Dez dias depois de a Câmara do Porto ter recebido o parecer positivo da Direção Geral do Património Cultural, um grupo internacional de especialistas em História condenou veementemente o projeto e lamentou a sua falta de transparência, em carta enviada a vários organismos.
O porta-voz do International History Students & Historians Group, João Viegas, diz ao Observador que considera “de muito mau tom simplesmente ignorar o que a UNESCO tem para dizer, quando todos aplaudimos o momento em que a entidade atribuiu o título de Património Mundial àquela zona”.
O grupo criado em julho, e já constituído por mais de 900 historiadores e estudantes de História, não tinha “a pretensão” de pensar que a carta iria “mudar um projeto inteiro ou causar um impacto muito grande”, mas defende a “autenticidade dos edifícios em causa, neste caso, da Estação”, como forma de “proteger o património”.
“A estação pertence-me a mim, pertence-lhe a si. É história e pertence a todos. Sendo Património Mundial, pertence ao mundo. Não é um objeto da câmara”, reforçou João Viegas, numa opinião que não é consensual entre historiadores.
“Há, no Porto, uma mania anti-torres”
O mercado da Time Out terá 12 a 13 minirrestaurantes, dois bares e alguns quiosques de marcas locais, numa estrutura que terá apenas um piso, à cota alta, para onde se sobe através de escadas ou elevador – passando por uma plataforma ao ar livre, que pode funcionar como palco amovível para a realização de concertos ou de outras iniciativas.
A torre pensada por Souto de Moura está prevista para o fundo do beco sem saída da rua do Loureiro, onde hoje se encontra um parque de estacionamento, e também terá uma área de restauração no topo e vistas para os Clérigos.
A Helder Pacheco, historiador dedicado à cidade do Porto, não lhe “repugna nada aceitar ali a torre” porque “quanto muito, vai tapar uma fábrica em ruínas — que era uma fábrica de guarda-sóis”. Reage mal aos fundamentalismos, conta ao Observador. “A primeira medida a observar é se o projeto vai demolir o edifício antigo. Os edifícios classificados não devem ser demolidos. Segundo: se vai intervir fortemente sobre o interior”.
Há, na ruas que ladeiam a estação, dois níveis: um nível que acompanha a estação e um nível que sobe e, portanto, desagua noutra rua mais acima. O nível que acompanha a estação vai dar a um beco sem saída. No caso da Rua do Loureiro, o espaço está a ser ocupado por um parque de estacionamento.
Helder Pacheco considera essa zona “descaracterizada e sem categoria arquitetónica”. Defende, portanto, a construção “com arquitetura contemporânea” desde que “se integre com o espírito da estação”.
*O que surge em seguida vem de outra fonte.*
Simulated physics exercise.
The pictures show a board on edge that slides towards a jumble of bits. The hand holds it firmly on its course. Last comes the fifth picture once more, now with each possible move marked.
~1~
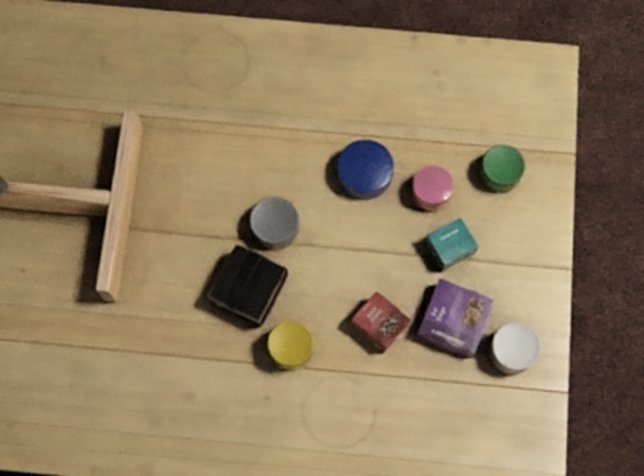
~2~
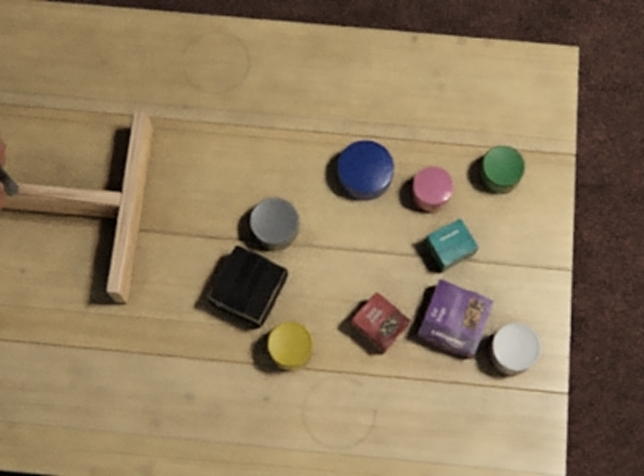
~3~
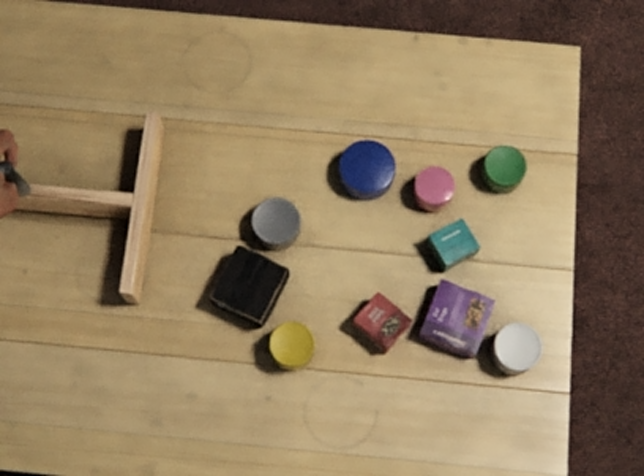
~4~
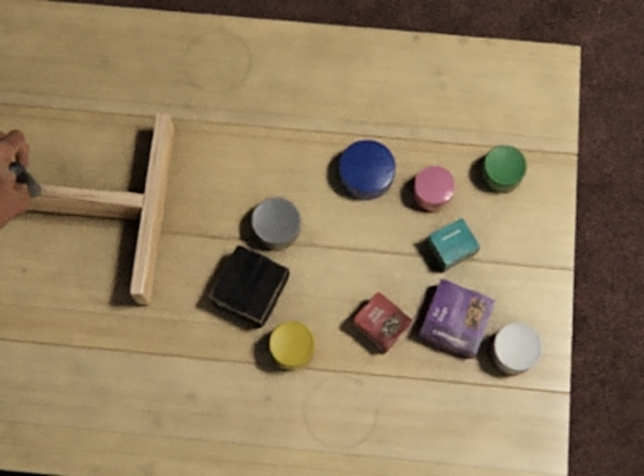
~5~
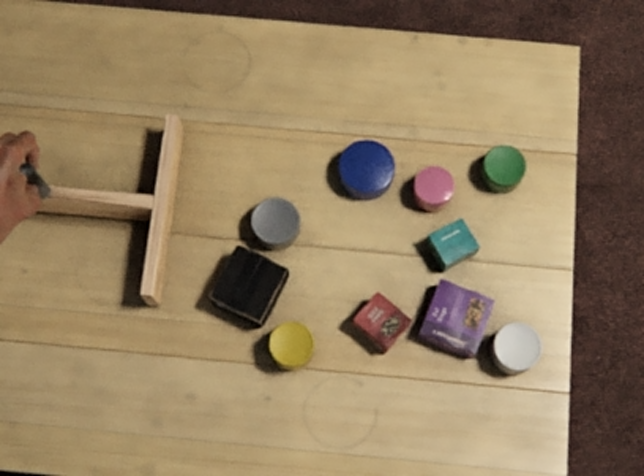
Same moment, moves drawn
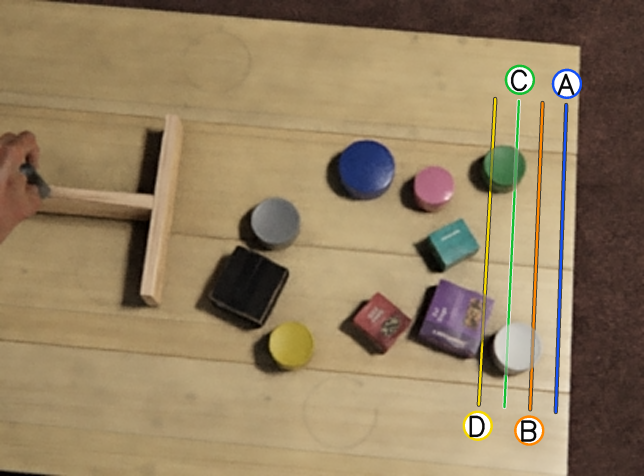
On a pale wooden tabletop, a hand comes into view at the left, gripping the handle of a T-shaped wooden tool and sliding its upright board a short way right, while the scattered jars, tins and packets stay still.
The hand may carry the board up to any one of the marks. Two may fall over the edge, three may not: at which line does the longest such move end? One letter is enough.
The farthest such stop is D.
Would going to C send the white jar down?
By then, yes.
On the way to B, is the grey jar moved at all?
Yes.
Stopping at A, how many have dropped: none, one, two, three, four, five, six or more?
By then, six or more.
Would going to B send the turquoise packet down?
Yes.
On the marked copy, A at (561, 252); B at (537, 250); C at (512, 248); D at (487, 245).
Following D. Soon after the start, board (276, 213); black box (306, 290); grey jar (308, 228).
Later, board (394, 224); white jar (584, 359); purple packet (528, 318).
In the end, board (488, 232); white jar over the edge; purple packet over the edge; two fallen.
As for the rest, A drops eight; B drops five; C drops five.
“Nem sequer estamos a introduzir um material que vai diferir ali”, acrescenta Nuno Grande, autor de um projeto para um hotel mesmo ao lado da estação e também muito contestado. “O arquiteto Souto de Moura propõe uma torre em aço ao lado de uma estação cuja cobertura é toda ela feita em aço e o desenho que ele nos traz remete-nos também para o imaginário das infraestruturas ferroviárias”, defende o arquiteto, que tem acompanhado o caso “através das notícias” e para quem a torre “poderá até ser um bom ponto de exclamação para uma rua que não tem saída”.
Nuno Grande diz ter reservas quanto àquilo a que chama “construção desenfreada” nos centros históricos, pelo “erro do turismo”, mas nega a ideia de que “a torre vai romper com a escala da cidade”, porque, “na verdade, essa escala já foi rompida há muito tempo, pela presença da escarpa e dos edifícios que ficam na zona da Batalha”
Helder Pacheco aproveita o momento para discordar de “algum conservadorismo” quanto à construção de torres. “Há, no Porto, uma mania anti-torres que, na minha opinião, não se justifica. É óbvio que eu não defendo a construção de uma torre na Ribeira…”
No olhar para o passado, mas também na visão para o futuro, as opiniões do arquiteto e do historiador alinham. Nuno Grande defende que, mesmo estando perante uma zona protegida, “não podemos congelar o tempo e dizer que, a partir de agora, não é mais possível construir”, até porque, defende, o património contemporâneo de hoje será património histórico no futuro.
E ao recalcar a ideia, lembra a “síndrome Arca de Noé”, estabelecida pela historiadora francesa Françoise Choay: “Queremos guardar tudo do passado na arca do presente, com medo de um futuro que vem aí. Às vezes, ao guardar tudo, esquecemo-nos que também temos de acrescentar algo do nosso tempo”.
Exemplo disso, para Helder Pacheco, é o que se passa na Ribeira — “a menina dos olhos da cidade” — onde só encontramos construções do século XIII até ao século XIX. “E os séculos XX e XXI não podem ter lá lugar? Acho que há um preconceito. Da construção moderna só acho uma coisa: é preciso que tenha qualidade.”